Sunhawk can reach the people who want "Fur Elise," country music, heavy metal. Some music, of course, will always be out of reach: The Beatles are pretty well covered by Michael Jackson and Sony.

"But maybe we'll get access," says the eternally optimistic Eller. A high-energy talker with mesmeric dark eyes, Eller is the kind of guy who could sell "Soldier of Fortune" subscriptions at a pacifists' convention.

One of the ironies of this business is that Eller and Mills, who are so ardent about their work, don't really see the bulk of their clientele because of the anonymity of the Net. They do know that a lot of their market is audiophiles; that amateur musicians, particularly players of the piano and guitar, are the most likely to visit their Web site and download the Solero music viewer. With an earlier CD-ROM, "Total Joplin" (devoted to the music of ragtime composer Scott Joplin), an astonishing 87 percent of the customers were nonmusicians, mostly males with higher incomes.

The company is still feeling its way forward. Because credit-card transactions cost about 25 cents plus a percentage of the sale, and sheet music is basically an inexpensive commodity per unit, Sunhawk wants to get past the single-unit, single-price stage by encouraging subscriptions that would have users pay a deposit of $19.95, payable toward purchases made from the site.

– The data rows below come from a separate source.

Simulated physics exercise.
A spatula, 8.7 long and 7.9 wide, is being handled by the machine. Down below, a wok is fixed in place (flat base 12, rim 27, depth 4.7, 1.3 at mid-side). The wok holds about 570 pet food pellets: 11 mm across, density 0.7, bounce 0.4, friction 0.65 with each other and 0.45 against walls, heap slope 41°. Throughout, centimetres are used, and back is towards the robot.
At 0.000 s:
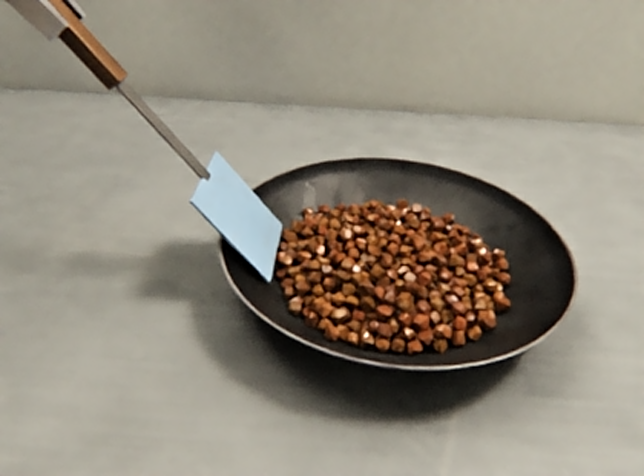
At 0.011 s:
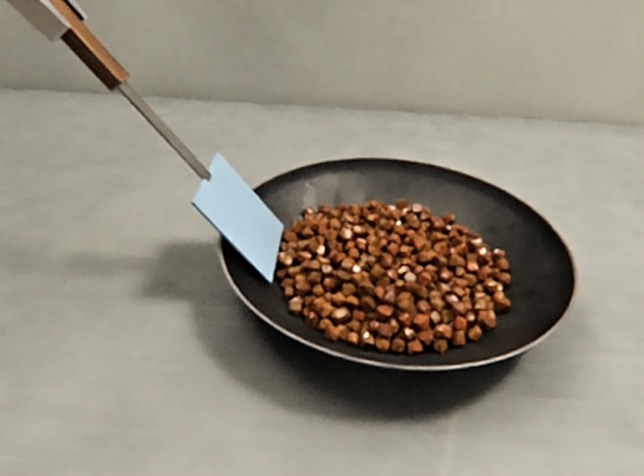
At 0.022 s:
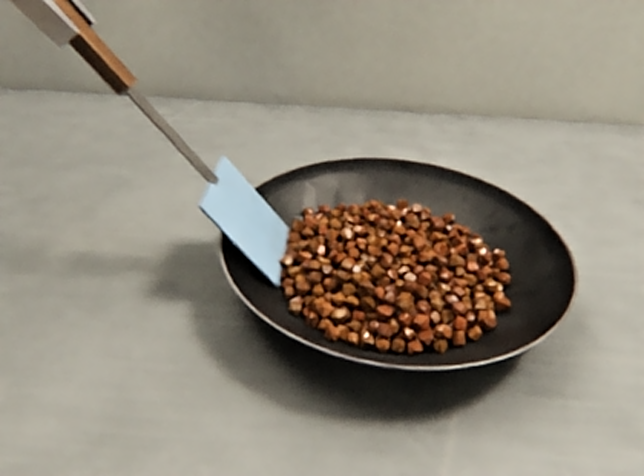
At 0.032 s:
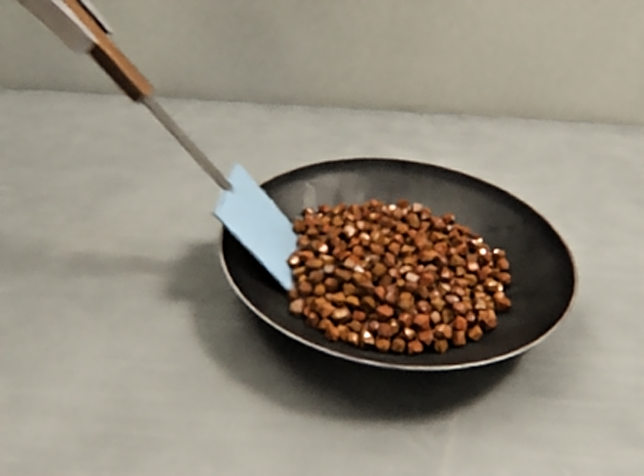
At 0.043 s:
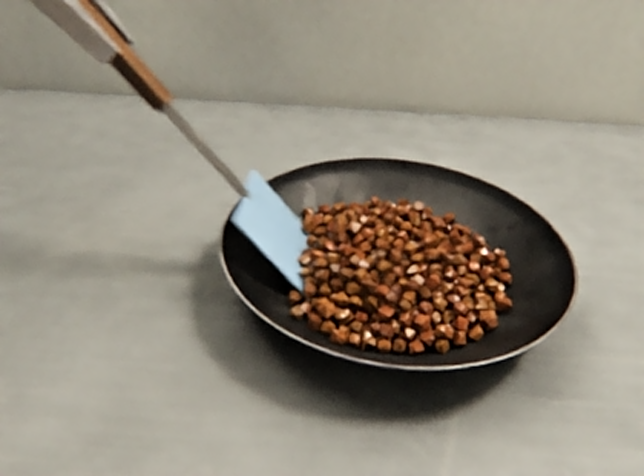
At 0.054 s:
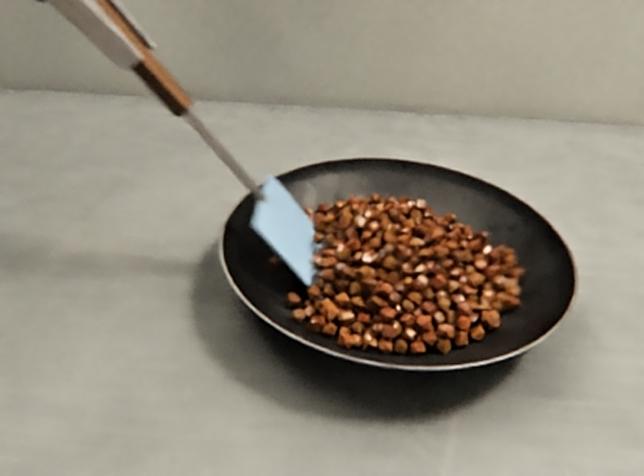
A robotic arm slides a light blue spatula rightward into brown pellets in a black wok.
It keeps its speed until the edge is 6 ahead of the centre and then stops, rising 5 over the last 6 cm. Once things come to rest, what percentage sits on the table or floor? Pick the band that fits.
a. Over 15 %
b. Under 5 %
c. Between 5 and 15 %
Option a: Over 15 %.
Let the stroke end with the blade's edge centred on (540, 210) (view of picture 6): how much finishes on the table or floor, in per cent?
Around 50 percent.
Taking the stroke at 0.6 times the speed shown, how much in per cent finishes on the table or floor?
Near 10 in a hundred.
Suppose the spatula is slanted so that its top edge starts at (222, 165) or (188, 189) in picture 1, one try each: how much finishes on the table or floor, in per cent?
Some 20 and 20 per cent.
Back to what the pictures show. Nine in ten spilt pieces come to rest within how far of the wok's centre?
Around 55 centimetres from the centre.
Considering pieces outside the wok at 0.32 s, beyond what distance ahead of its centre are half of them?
Roughly 24 centimetres ahead.
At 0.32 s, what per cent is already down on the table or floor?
Share at that moment: About 10 %.
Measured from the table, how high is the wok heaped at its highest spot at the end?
5.5 cm.
By 0.08 s, sloping 52°, highest piece 6 above the table; 571 in the wok.
By 0.11 s, sloping 52°, highest piece 7 above the table; 569 in the wok, 2 on the blade or in flight.
By 0.32 s, sloping 52°, highest piece 12 above the table; 457 in the wok, 69 on the table or floor, 45 on the blade or in flight.
By 1.37 s, sloping 52°, highest piece 5 above the table; 457 in the wok, 114 on the table or floor.
Final count, 457 in the wok, 114 on the table or floor. That is 20 % on the table or floor.
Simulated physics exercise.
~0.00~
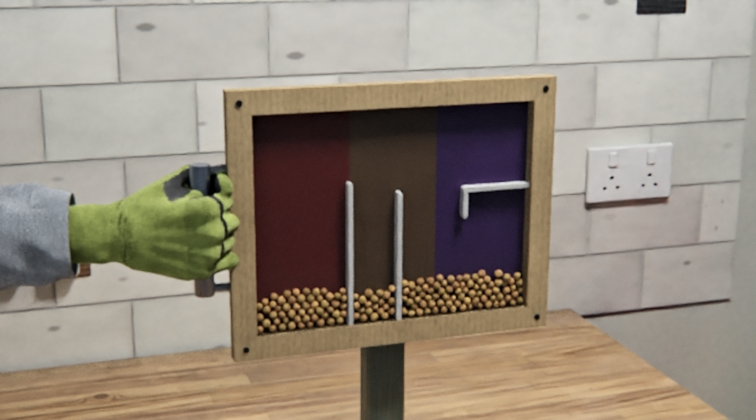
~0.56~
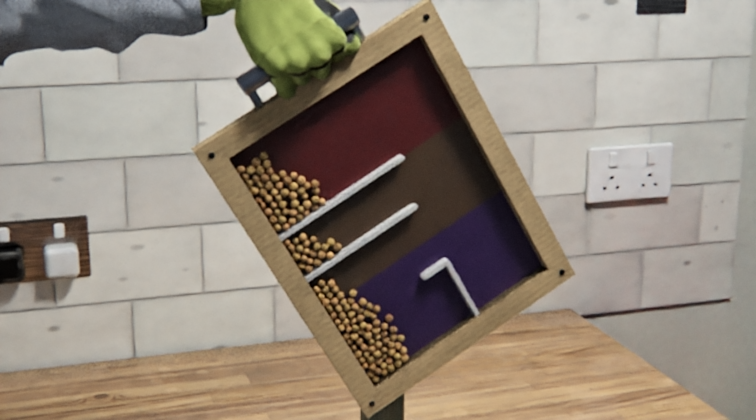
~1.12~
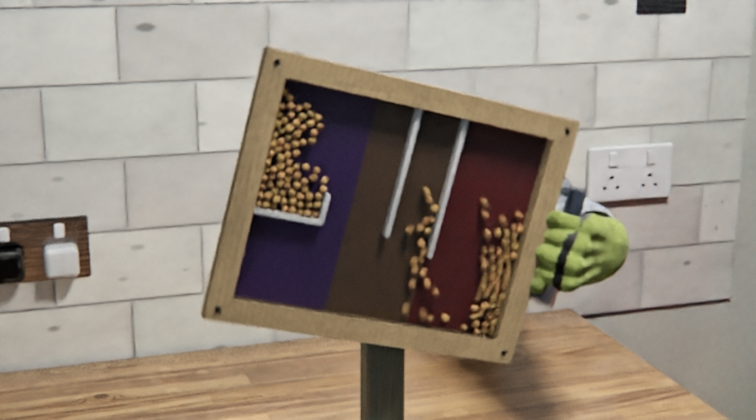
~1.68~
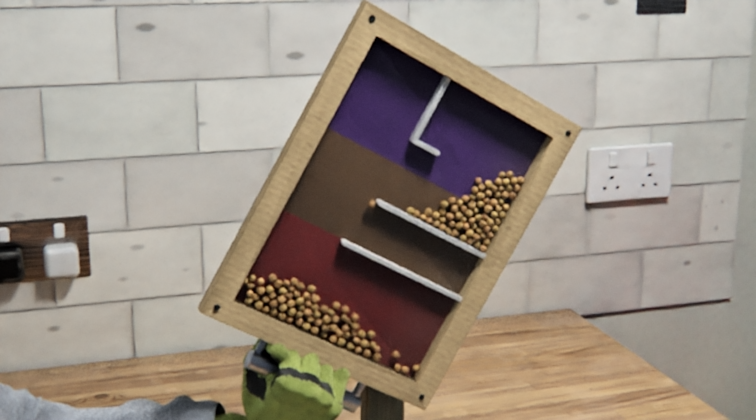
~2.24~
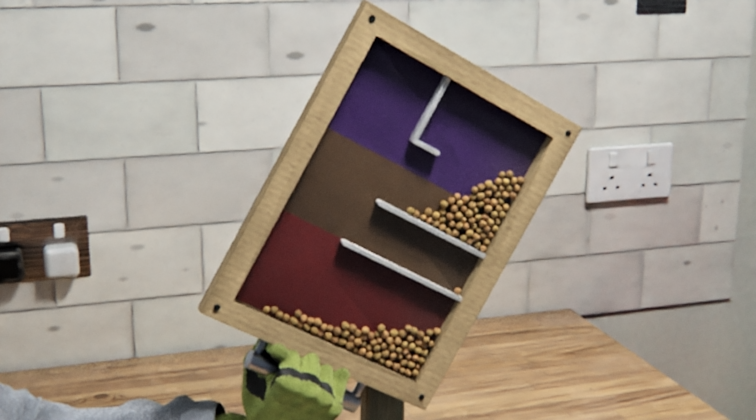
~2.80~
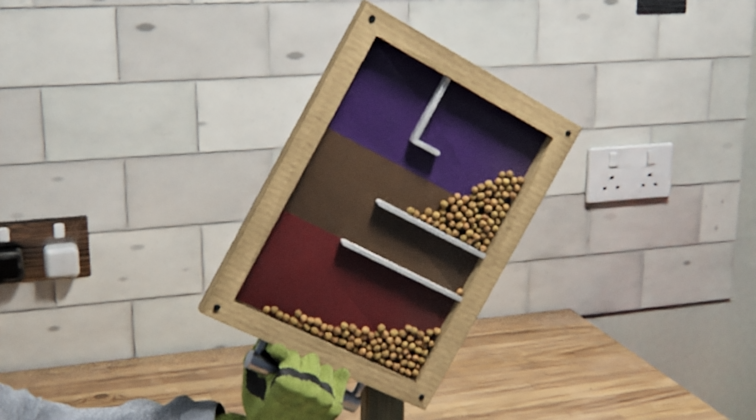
A shallow wooden case of small round tan beads stands upright on a post above a wooden worktop, seen from the front against pale brick tiles. Its back is striped red at left, brown in the middle and purple at right, with white ledges across it. A green-gloved hand turns it clockwise, and the beads gather in three heaps at the lower left. After a pause it swings much further the same way, spilling beads past the ledges. It stops tilted, and the last beads settle along the red bottom, the rest heaped above a ledge across brown and purple.
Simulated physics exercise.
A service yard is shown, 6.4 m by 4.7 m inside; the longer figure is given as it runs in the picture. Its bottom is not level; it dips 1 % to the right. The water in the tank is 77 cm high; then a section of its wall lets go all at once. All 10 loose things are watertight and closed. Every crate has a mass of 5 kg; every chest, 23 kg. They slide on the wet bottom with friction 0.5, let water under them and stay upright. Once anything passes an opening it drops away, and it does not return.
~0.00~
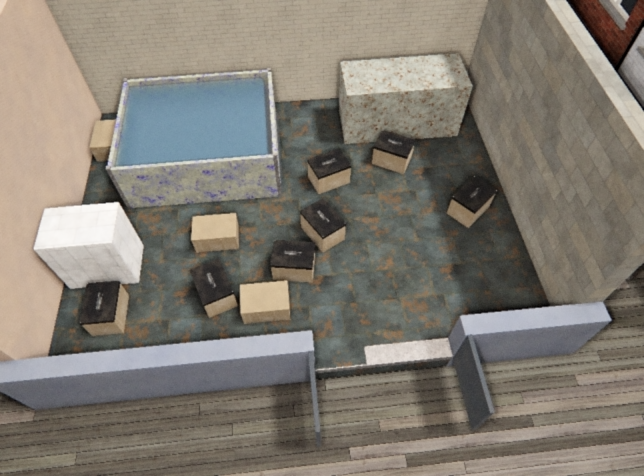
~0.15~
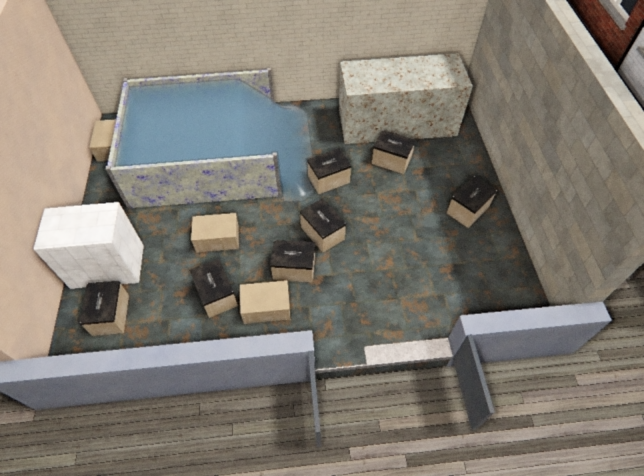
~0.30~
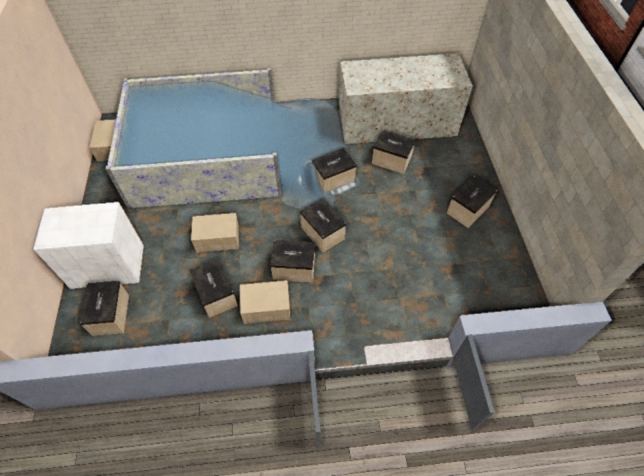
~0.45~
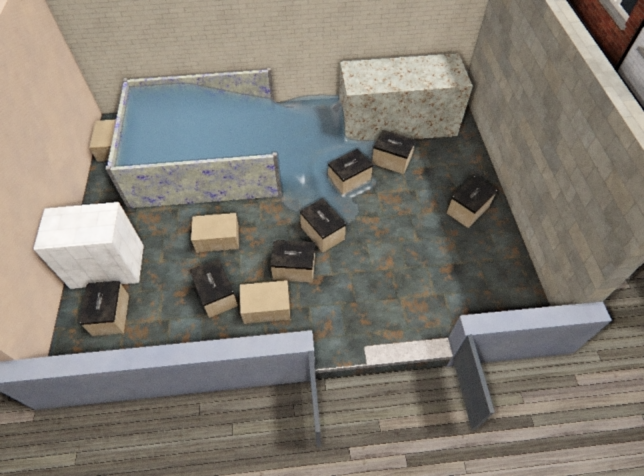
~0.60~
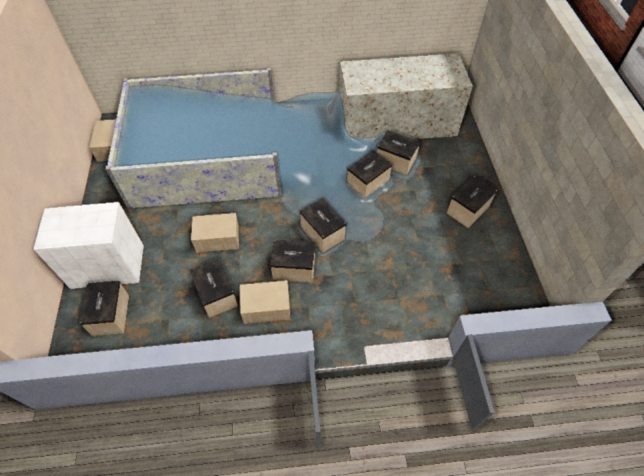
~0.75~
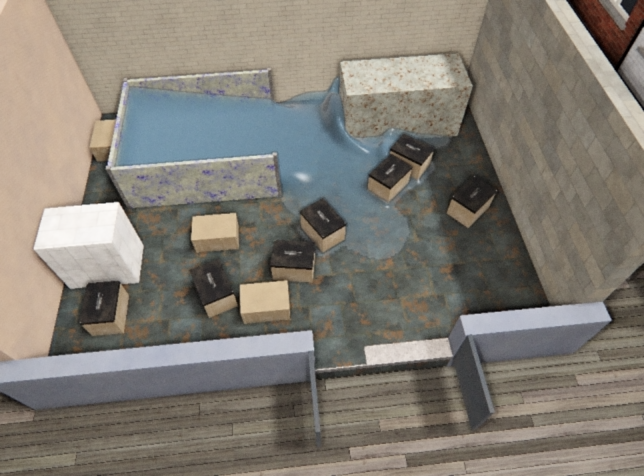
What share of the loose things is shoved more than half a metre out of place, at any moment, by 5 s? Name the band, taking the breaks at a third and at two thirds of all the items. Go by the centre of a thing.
The fraction sits in the middle, a third or more yet beneath two thirds.
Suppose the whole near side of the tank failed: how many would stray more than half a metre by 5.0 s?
Then it comes to 8.
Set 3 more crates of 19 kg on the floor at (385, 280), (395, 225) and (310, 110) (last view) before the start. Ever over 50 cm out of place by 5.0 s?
In that order: Over, past it, short of it.
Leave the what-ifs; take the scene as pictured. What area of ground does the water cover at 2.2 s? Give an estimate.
Wet: Near 17 m2.
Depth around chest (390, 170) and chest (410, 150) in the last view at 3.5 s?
Some 23 cm at the first, some 31 cm at the second.
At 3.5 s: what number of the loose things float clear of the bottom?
Answer: 4.
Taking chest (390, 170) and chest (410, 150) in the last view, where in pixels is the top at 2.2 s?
They end up about (505, 261) and (515, 207) in the last view.
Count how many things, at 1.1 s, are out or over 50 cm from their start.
The answer is 2.
After 1.1 s 2 of 10 are over 50 cm from their spots; 0 afloat.
After 2.2 s 3 of 10 are over 50 cm from their spots; 3 afloat.
After 3.5 s 3 of 10 are over 50 cm from their spots; 4 afloat.
After 5.0 s 5 of 10 are over 50 cm from their spots, and 5 have been at some point; 3 afloat.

Librarians, teachers and other music professionals can buy an annual subscription to receive regular CD-ROM releases and unlimited one-year downloads from the Internet database (this "Solero Plus" subscription costs $599 annually; annual Internet subscriptions, offering unlimited downloads of the Internet catalog, are $359). The CD-ROMs, available separately, are $44.95 to$49.95.

And now, it's Christmas in July, with the newly released Handel CD popping into PCs of music lovers everywhere. Imagine how easy this will make the annual "Messiah" sing-alongs each year: no more lost or missing parts, because you just press "print."

Even Handel might shout "Hallelujah!"